Nowe zeznania ws. Holendra-nożownika
Jeden z pokrzywdzonych w bójce w centrum Wrocławia zeznał przed wrocławskim sądem, że Holender Humphrey G.M., oskarżony o potrójne usiłowanie zabójstwa, ranił go nożem. Drugi z pokrzywdzonych przyznał, że nie wie kto zadał mu cios.
Proces Holendra rozpoczął się w poniedziałek. Mężczyzna nie przyznał się do winy, twierdzi że nie pamięta, aby w trakcie zajścia kogokolwiek ranił nożem. Grozi mu kara dożywotniego więzienia.
Holender brał udział w bójce w centrum Wrocławia w listopadzie 2007 r., w pobliżu pasażu Niepolda, gdzie znajduje się kilka klubów i dyskotek. Według ustaleń prokuratury, dwójka młodych Polaków, będąc pod wpływem alkoholu, wyszła z jednego z klubów i zaczęła prawdopodobnie zaczepiać i obrażać dwóch napotkanych czarnoskórych obywateli Holandii. Oskarżony wyjął wtedy nóż sprężynowy i ich zaatakował. Z pomocą Polakom przyjść miał przechodzień. Wszyscy trzej Polacy trafili do szpitali z ranami tułowia, pleców, klatki piersiowej i brzucha.
24-letni Krzysztof N., który - jak zeznał - chciał uspokoić przypadkowo zauważonych, szarpiących się mężczyzn, zeznał przed sądem, że nożem zranił go właśnie 36-letni Humphrey G.M.
Kiedy zobaczyłem coś na kształt szarpaniny zapytałem po angielsku w czym jest problem. Wtedy czarnoskóry mężczyzna odwrócił się i zaczął iść w moim kierunku. Nagle poczułem uderzenie w brzuch, a on mnie minął. (...) Po kilku sekundach zobaczyłem ślady krwi i zauważyłem ranę w brzuchu - zeznawał N.
24-latek powiedział, że w trakcie zdarzenia nie słyszał żadnych wyzwisk, nie widział też, czy oskarżony lub ktokolwiek inny zadawał wcześniej lub później ciosy nożem.
Drugi z pokrzywdzonych, który był bezpośrednim uczestnikiem zdarzenia, nie wskazał przed sądem na Humphreya G.M. jako osobę, która raniła go nożem. Zeznał, że tego wieczora w klubie wypił "około siedmiu piw i kilka kolejek wódki" i nie pamięta dokładnie co się stało.

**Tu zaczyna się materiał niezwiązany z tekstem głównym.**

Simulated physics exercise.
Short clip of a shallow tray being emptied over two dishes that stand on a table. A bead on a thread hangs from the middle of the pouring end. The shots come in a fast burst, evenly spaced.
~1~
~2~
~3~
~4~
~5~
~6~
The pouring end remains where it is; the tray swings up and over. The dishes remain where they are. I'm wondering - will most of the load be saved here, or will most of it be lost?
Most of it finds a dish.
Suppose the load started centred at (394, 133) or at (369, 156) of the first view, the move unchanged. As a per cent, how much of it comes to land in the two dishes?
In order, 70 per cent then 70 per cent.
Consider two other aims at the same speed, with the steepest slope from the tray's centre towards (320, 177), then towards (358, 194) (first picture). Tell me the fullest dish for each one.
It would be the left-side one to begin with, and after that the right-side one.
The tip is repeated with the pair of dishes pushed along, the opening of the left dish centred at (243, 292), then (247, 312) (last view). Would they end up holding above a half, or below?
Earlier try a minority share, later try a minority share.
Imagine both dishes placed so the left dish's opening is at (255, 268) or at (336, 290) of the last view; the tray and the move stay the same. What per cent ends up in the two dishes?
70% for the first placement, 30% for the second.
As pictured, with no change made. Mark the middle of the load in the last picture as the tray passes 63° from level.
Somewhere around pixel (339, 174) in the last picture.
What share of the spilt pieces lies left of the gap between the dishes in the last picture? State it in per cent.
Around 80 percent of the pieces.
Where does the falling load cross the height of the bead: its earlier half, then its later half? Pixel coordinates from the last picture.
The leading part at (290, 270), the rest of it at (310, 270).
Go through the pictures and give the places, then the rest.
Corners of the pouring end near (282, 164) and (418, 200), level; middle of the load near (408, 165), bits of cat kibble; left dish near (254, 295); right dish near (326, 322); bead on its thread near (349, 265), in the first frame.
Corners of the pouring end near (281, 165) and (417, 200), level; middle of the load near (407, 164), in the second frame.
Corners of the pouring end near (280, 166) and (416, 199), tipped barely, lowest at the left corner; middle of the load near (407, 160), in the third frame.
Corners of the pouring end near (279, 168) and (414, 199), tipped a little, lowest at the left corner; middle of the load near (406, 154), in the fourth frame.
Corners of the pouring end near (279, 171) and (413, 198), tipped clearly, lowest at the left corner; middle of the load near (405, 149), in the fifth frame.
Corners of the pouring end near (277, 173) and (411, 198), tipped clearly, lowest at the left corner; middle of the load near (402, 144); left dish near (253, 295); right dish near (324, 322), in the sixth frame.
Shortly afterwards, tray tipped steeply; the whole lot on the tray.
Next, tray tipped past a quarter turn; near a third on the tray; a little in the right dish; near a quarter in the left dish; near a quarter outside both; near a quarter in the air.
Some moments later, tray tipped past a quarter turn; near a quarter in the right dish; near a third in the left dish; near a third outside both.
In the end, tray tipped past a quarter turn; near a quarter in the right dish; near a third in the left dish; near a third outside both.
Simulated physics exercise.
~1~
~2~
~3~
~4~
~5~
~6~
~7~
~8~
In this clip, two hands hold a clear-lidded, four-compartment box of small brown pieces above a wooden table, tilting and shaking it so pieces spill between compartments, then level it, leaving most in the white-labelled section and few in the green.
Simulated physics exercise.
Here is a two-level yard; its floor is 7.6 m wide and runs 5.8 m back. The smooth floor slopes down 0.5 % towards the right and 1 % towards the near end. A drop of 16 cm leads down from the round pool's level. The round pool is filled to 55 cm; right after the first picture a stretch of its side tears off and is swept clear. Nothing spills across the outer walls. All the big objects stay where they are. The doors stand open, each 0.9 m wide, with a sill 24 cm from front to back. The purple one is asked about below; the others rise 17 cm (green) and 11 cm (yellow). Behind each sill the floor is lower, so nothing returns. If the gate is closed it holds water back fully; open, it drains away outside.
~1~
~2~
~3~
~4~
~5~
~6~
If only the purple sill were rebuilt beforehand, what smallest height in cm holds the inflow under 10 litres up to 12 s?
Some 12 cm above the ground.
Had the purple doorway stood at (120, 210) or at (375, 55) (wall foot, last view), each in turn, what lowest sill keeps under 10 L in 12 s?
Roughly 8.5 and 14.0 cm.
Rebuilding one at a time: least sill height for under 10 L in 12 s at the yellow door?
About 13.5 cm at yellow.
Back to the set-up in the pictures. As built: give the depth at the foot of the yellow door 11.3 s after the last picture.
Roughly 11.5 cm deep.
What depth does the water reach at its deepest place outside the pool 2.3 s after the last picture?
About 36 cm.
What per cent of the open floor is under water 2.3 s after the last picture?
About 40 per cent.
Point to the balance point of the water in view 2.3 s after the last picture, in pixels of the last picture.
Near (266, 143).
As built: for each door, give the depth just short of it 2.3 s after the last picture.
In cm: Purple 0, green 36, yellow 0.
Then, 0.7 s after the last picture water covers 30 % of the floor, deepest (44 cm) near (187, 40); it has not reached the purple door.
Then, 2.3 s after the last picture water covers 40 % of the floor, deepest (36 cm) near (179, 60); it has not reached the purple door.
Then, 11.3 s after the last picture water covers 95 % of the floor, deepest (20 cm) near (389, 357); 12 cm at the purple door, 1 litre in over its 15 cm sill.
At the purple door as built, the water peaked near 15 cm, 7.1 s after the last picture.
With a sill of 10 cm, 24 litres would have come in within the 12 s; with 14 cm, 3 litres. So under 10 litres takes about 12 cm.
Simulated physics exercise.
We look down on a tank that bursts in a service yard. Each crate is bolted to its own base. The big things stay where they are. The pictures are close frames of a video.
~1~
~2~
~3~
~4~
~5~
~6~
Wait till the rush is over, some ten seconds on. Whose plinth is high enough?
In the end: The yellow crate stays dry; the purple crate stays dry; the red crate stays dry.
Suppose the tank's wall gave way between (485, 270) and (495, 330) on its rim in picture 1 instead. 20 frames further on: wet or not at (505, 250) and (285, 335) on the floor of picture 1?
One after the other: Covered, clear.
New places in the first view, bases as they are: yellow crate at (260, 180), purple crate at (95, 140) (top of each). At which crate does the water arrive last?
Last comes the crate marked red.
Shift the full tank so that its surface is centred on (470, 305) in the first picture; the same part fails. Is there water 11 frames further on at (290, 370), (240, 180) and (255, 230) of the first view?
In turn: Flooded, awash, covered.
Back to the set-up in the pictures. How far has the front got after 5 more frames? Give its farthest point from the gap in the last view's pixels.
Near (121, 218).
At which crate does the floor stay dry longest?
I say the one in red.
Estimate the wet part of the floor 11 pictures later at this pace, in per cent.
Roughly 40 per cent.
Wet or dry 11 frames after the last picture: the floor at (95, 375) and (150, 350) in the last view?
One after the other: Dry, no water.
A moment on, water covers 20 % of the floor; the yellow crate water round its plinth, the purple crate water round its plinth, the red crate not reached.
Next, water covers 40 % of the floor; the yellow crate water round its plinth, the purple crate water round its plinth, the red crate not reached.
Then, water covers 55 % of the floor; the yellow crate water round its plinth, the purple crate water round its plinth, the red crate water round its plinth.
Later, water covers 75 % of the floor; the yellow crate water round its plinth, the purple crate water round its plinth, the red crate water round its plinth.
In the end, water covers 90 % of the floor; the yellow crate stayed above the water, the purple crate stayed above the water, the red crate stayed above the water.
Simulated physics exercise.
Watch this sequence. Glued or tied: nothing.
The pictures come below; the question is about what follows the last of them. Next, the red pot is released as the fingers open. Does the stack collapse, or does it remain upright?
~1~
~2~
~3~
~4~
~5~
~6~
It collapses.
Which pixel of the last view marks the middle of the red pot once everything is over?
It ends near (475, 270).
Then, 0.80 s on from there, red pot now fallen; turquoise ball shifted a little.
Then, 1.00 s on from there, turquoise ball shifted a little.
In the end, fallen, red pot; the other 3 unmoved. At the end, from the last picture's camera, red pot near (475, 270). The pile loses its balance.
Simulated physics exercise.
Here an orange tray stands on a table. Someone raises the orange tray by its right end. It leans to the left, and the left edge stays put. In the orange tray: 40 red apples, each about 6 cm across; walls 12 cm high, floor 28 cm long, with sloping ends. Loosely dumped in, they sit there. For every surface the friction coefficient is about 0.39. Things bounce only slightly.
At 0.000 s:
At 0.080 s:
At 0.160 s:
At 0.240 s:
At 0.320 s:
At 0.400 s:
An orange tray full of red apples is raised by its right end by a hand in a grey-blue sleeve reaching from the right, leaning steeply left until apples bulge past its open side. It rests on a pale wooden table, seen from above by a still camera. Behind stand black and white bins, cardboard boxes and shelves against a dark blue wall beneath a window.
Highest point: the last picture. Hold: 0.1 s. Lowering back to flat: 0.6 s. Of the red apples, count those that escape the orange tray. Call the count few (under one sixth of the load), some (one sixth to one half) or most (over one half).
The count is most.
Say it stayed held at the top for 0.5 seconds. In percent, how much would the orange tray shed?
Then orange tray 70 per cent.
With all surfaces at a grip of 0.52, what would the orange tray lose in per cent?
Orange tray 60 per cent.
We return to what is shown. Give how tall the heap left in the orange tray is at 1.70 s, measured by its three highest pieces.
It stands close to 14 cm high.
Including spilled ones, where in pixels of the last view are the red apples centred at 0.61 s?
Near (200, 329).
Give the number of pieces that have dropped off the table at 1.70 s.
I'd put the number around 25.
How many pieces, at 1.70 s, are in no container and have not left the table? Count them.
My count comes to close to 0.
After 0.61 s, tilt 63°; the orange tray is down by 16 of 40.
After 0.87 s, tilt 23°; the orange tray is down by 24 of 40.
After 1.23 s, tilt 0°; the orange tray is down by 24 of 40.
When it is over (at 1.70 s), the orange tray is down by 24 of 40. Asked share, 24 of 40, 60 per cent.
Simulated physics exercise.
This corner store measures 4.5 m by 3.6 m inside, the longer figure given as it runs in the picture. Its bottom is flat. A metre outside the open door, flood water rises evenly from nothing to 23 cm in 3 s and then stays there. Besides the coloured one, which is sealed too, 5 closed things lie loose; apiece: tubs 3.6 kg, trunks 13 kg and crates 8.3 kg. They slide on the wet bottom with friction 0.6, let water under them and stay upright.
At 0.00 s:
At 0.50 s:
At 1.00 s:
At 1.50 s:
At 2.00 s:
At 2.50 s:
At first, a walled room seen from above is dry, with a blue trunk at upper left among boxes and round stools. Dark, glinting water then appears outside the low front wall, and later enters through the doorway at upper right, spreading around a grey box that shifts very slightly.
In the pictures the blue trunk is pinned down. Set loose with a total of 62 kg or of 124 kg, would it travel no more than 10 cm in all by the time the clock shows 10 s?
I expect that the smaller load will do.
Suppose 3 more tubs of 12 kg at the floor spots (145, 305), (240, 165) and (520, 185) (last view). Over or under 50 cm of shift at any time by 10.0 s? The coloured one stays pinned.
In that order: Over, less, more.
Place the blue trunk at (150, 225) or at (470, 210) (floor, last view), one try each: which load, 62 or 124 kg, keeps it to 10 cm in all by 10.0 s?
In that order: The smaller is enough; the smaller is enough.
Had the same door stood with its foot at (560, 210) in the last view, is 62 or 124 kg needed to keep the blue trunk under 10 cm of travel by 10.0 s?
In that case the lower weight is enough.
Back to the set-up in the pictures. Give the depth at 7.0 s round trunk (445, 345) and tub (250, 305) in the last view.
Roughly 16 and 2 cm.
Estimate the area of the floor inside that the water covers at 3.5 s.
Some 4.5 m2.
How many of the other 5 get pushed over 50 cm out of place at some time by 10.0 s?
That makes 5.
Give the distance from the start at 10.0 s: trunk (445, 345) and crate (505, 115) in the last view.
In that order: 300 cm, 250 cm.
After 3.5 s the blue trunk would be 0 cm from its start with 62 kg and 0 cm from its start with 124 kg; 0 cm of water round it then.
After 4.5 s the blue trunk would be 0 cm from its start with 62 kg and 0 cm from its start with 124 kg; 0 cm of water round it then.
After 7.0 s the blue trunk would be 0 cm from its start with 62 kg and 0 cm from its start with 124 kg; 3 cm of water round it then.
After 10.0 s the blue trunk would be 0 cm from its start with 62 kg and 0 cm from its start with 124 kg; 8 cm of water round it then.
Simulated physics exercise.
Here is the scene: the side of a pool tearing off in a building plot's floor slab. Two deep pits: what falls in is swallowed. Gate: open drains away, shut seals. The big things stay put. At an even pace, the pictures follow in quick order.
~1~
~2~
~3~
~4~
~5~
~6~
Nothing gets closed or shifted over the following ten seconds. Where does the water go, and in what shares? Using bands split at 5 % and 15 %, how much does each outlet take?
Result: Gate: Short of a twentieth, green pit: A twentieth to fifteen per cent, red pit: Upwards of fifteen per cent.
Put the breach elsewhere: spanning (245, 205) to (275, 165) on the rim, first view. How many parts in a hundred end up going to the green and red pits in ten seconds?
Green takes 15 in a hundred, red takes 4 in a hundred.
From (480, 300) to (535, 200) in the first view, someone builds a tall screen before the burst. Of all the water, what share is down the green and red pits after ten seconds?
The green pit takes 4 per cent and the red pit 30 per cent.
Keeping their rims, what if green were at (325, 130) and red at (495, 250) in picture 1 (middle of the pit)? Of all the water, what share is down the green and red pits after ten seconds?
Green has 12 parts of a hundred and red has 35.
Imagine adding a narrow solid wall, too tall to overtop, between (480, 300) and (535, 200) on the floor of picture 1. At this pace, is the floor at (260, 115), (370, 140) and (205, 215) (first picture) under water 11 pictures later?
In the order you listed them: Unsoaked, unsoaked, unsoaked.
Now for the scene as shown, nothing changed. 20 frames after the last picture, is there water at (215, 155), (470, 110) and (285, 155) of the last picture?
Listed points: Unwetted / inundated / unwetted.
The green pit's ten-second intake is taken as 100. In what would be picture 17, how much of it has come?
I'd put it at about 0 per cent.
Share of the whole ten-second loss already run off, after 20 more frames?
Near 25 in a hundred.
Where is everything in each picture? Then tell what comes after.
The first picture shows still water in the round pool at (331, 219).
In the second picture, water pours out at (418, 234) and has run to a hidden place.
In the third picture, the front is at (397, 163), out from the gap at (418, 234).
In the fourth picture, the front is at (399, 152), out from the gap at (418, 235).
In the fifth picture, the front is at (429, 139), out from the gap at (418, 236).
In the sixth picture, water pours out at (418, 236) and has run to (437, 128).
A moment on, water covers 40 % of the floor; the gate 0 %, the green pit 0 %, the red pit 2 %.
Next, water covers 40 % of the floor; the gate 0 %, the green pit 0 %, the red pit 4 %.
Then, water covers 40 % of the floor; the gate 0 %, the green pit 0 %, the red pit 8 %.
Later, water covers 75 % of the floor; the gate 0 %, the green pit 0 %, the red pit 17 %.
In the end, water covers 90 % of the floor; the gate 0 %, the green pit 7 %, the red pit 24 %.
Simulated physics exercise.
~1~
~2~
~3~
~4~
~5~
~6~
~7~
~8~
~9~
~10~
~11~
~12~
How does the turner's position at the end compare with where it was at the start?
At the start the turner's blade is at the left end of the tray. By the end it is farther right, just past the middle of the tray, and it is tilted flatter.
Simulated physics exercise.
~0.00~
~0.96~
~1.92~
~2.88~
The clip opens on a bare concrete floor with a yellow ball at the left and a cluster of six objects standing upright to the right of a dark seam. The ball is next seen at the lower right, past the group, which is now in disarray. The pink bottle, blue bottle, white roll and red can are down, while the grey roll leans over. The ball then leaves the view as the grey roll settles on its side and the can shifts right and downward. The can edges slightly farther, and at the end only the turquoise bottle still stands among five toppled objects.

W pewnym momencie zobaczyłem jak kolega kłóci się z Murzynami. Potem, nie wiem jak, dystans między nami się zmniejszył i po chwili zobaczyłem że jestem ranny w brzuch. (...) Nie pamiętam jak doszło do kłótni, ani o co poszło, nie wiem jakie padały wyzwiska (...) Nie kojarzę momentu samego uderzenia mnie, nie wiem też, kto mnie uderzył - mówił 24-letni Piotr R.
We fragmencie odczytanych przez sędziego wcześniejszych zeznań R. stwierdził: "początkowo, kiedy rzucaliśmy teksty do czarnych, było mi do śmiechu. Sytuacja mnie śmieszyła, nie czułem zagrożenia". Kiedy sędzia Wiesław Rodziewicz dopytywał, co tak śmieszyło 24- latka, ten odpowiedział, że był "ogólnie rozbawiony sytuacją", bo wyszedł z klubu w dobrym nastroju.
R. wykluczył jednak, aby mógł użyć w stosunku do Holendrów określeń typu "czarny" czy "bambus". Ja nie używam takich sformułowań, nie mam problemów z kolorem skóry (...) W słowie "czarny" nie odczuwam zabarwienia negatywnego. Mówiłem tak w czasie przesłuchań, żeby jasno określić o kim mówię - dodał.
Krzysztof N. w wyniku ranienia nożem miał uszkodzoną wątrobę, przeszedł jedną operację. Jego leczenie już się zakończyło, ale korzysta jeszcze z pomocy psychologa. Natomiast Piotr R. przeszedł dwie operacje, miał uszkodzoną m.in. wątrobę i trzustkę. Przed sądem nie stawił się trzeci z pokrzywdzonych, przebywa on obecnie za granicą.